What a wonderful surprise Lynn Cahill and the good people at Christ Church Cathedral served up last week with the Collegium Musicum – a student choir of over one hundred singers and an orchestra of fifty five. This large and talented group occupied about half the church, and while I initially thought the sound would be all over the place; the building seemed to absorb the sound creating a wonderful ambiance.

Arriving at the venue, you knew it was going to be something special as over a hundred people were snacking out of the back of a truck and a van. Everything was tidied up and groups of musicians gathered in the area in front of the City Engineers building and tuned up instruments.

The opening piece was a premiere; Nisi Gloria Sitis by Dutch contemporary composer, Marco C. de Bruin. This was a rich jazzy amalgam of styles with dramatic orchestral passages of brass and chimes. At times it was jazzy traffic sounds like in the movies with the choir in meditative mood with a touch of the Carmina Buranas.

They followed this with a thirty strong Chamber choir with Three Sacred Hymns from Schnittke, as successor of Shostakovich, who experimented with a range of sounds and styles. There was a spiritual Russian Orthodox sense to the hymns and it was a glorious experience.

Then we got the full orchestral effect of the fifty minute Stravinsky, Firebird Suite. Originally a ballet, this was a blast. Soft lyrical passages exploded into a shellshock of drums and brass in an urgent pounding exciting sound.

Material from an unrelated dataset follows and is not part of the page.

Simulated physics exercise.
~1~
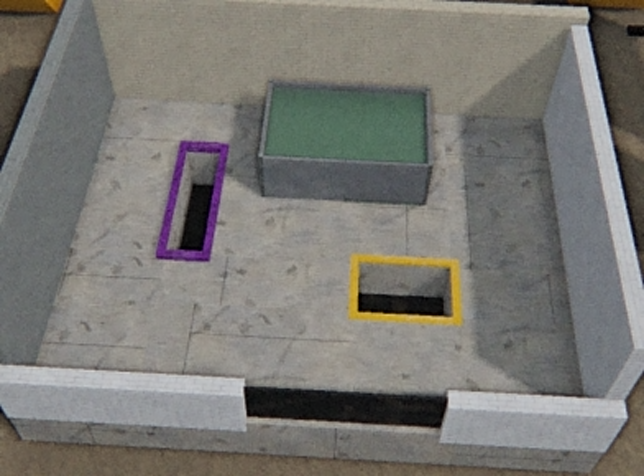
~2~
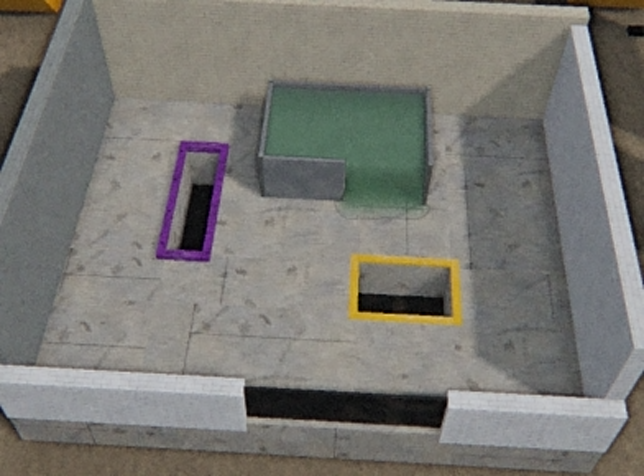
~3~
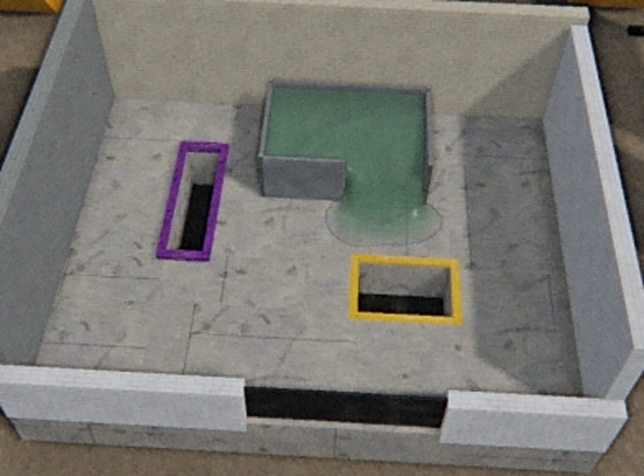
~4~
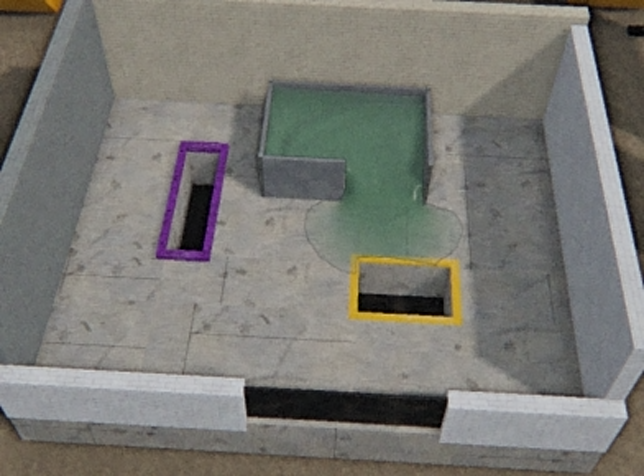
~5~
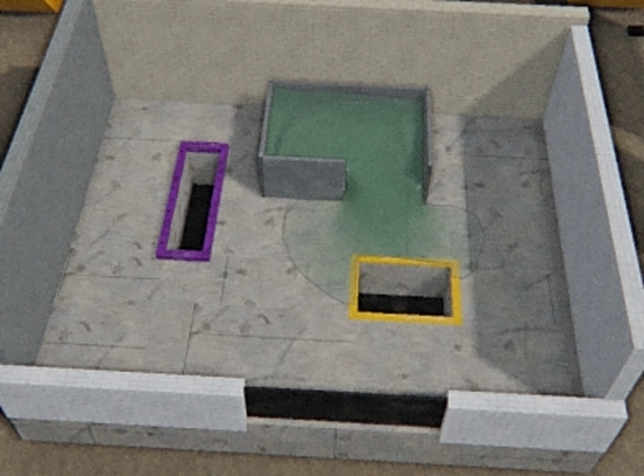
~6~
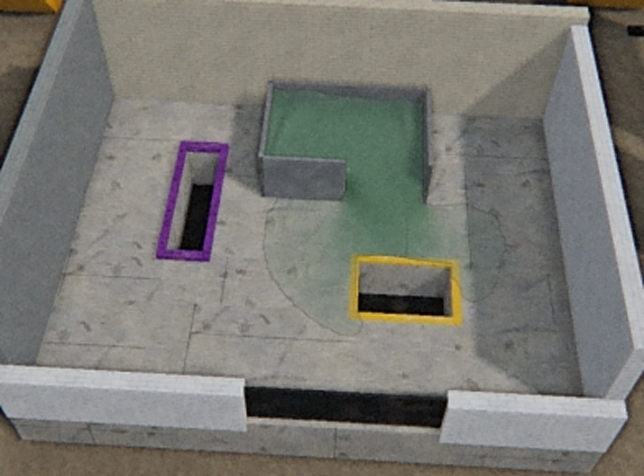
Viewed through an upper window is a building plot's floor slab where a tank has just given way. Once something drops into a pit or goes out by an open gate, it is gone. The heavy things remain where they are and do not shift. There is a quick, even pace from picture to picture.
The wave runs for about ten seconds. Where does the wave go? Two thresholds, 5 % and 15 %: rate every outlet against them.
Rating by outlet: Gate - below both, purple pit - below both, yellow pit - above both.
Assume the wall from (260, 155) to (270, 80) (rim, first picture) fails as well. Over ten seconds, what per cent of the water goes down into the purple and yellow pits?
Approximately, purple takes 35 % and yellow takes 6 %.
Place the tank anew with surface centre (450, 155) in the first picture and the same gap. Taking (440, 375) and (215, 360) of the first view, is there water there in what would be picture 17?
One after the other, they come out submerged and spared.
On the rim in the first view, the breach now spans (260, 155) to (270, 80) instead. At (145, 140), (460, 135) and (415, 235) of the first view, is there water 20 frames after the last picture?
Taking them in order, I'd say swamped, not reached and not reached.
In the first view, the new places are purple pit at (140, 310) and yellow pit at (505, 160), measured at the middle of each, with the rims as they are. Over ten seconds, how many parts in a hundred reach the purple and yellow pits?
Percentages by pit: Purple at 6, yellow at 20.
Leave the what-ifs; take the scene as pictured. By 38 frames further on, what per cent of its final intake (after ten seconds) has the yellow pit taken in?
It comes to around 85 percent of the ten-second total.
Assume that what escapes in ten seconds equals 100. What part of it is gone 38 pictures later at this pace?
Around 85 percent.
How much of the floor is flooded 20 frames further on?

After the interval there was a Webern arranged by J.S. Bach, Ricercare that puzzled me but the choral work on Rachmaninov’s Liturgy Of St. John’s Chrysotom was special, with the rich brass and baritone voices blending with the high soprano notes. Still in a Russian mood, the combined group finished with a glorious cantata, St. John Of Damascus by Taneyen, a contemporary of Tchaikovsky and who later influenced a new breed of Soviet music.